I’m stitching away at the ca. 1760 robe à la française, in between teaching classes and giving lectures and marking papers and re-fashioning shoes and drafting patterns and being a human being.
I started with drafting a pattern:
Then I sewed up a linen support bodice, and worked eyelets down the back, so that I could tighten it with laces:
Then there was a great deal of sewing huge lengths of fabric together with teeny-tiny hand stitches.
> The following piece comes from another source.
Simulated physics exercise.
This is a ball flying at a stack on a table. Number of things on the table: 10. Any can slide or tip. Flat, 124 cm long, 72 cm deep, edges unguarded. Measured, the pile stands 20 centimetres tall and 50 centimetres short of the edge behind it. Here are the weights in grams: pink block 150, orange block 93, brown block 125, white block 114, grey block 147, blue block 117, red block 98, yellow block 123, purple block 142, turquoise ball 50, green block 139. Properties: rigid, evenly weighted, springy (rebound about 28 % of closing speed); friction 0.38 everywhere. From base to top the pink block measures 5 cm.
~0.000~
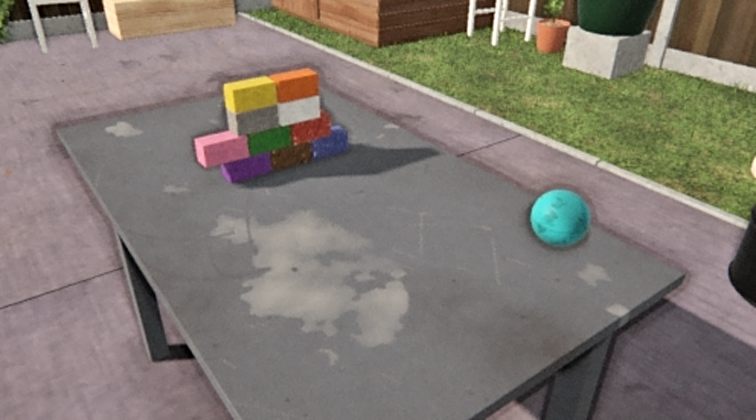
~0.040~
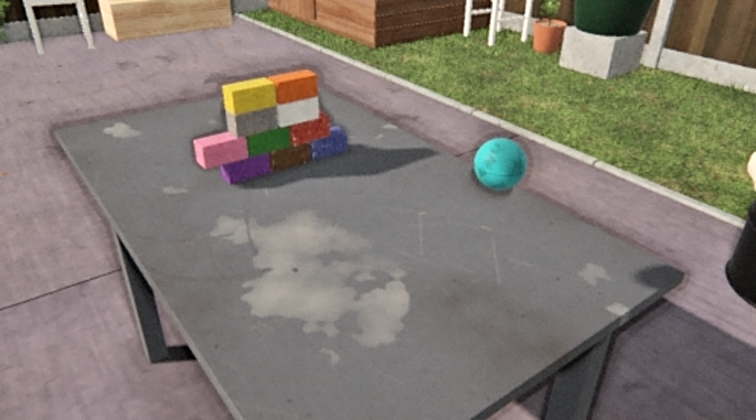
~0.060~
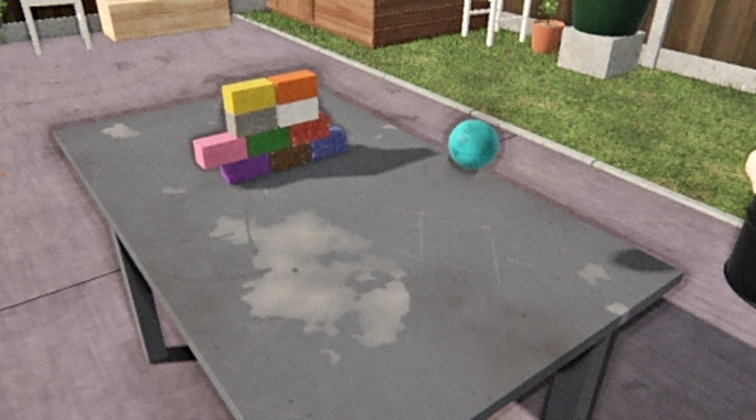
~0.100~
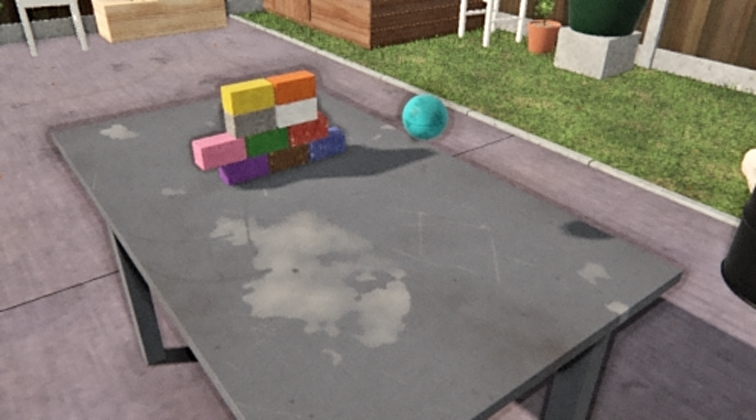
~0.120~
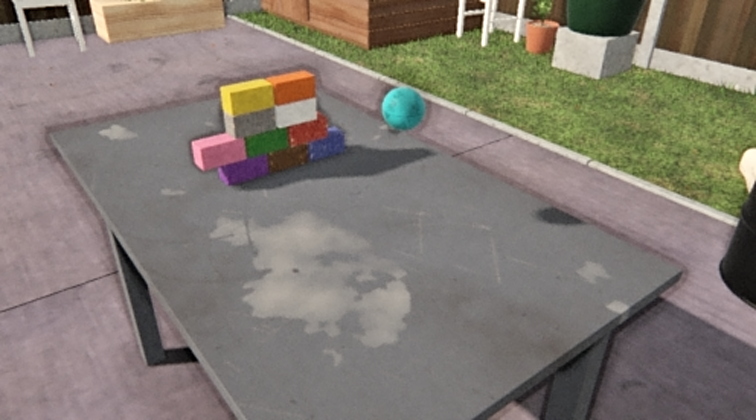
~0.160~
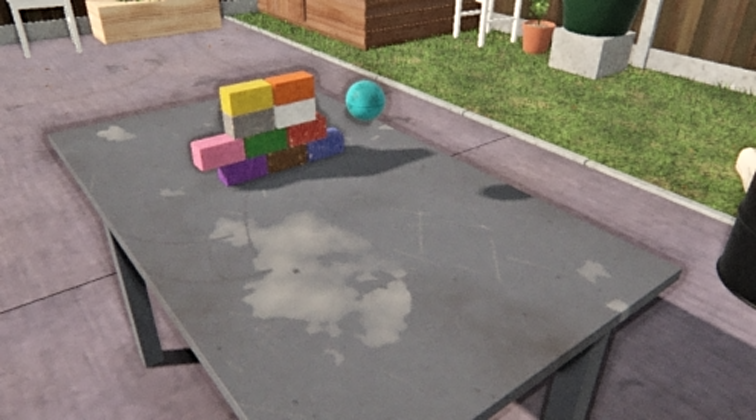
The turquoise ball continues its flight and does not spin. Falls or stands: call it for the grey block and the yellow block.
Grey block: Stands; yellow block: Stands.
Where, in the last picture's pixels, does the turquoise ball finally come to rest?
Rest point: Near (358, 159).
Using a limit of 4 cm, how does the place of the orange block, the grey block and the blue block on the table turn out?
Orange block: Is displaced; grey block: Remains in place; blue block: Remains in place.
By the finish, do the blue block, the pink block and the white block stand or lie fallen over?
Well, the blue block holds steady, the pink block holds steady, and the white block tumbles down.
By 0.36 s, turquoise ball near (336, 151); white block tilted 15°; orange block tilted 15°; red block tilted 15°.
By 0.56 s, turquoise ball near (353, 158); orange block on its side; white block on its side; red block on its side.
When it is over (1.2 s), lying over on the table, orange block, white block and red block; the other 7 within 4 cm of the start. End places, in pixels of the last picture, grey block near (249, 120), yellow block near (247, 98).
Time consuming, but not very interesting!
Then I pleated the back pleating, and hand-stitched it down with silk thread.
Then I basted at the shoulder seams, and down the side seams, and cut the fabric down to the waist, and out for the front skirts:
I’ve figured out the side pleating, and marked the lines to cut down for pocket slits, and finishing those is my next task. Then on to side pleating, front bodice attaching, hemming, sleeve construction, sleeve insertion, finishing, and trimming. Makes it sound so simple!
I’ve dubbed it the frou-frou française, because the fabric is just so deliciously scroop-y.
Felicity loves the scroop. The taffeta is like catnip to her. It figures that I’d manage to have a cat that is totally indifferent to catnip, and goes mad over silk!
Every time the fabric comes out, so does the cat:
Yes indeed, this shall be mine…
I shall lie on it…
…and hide under it…
…and sleep on it…
…and play with it…
And generally be utterly adorable and totally annoying!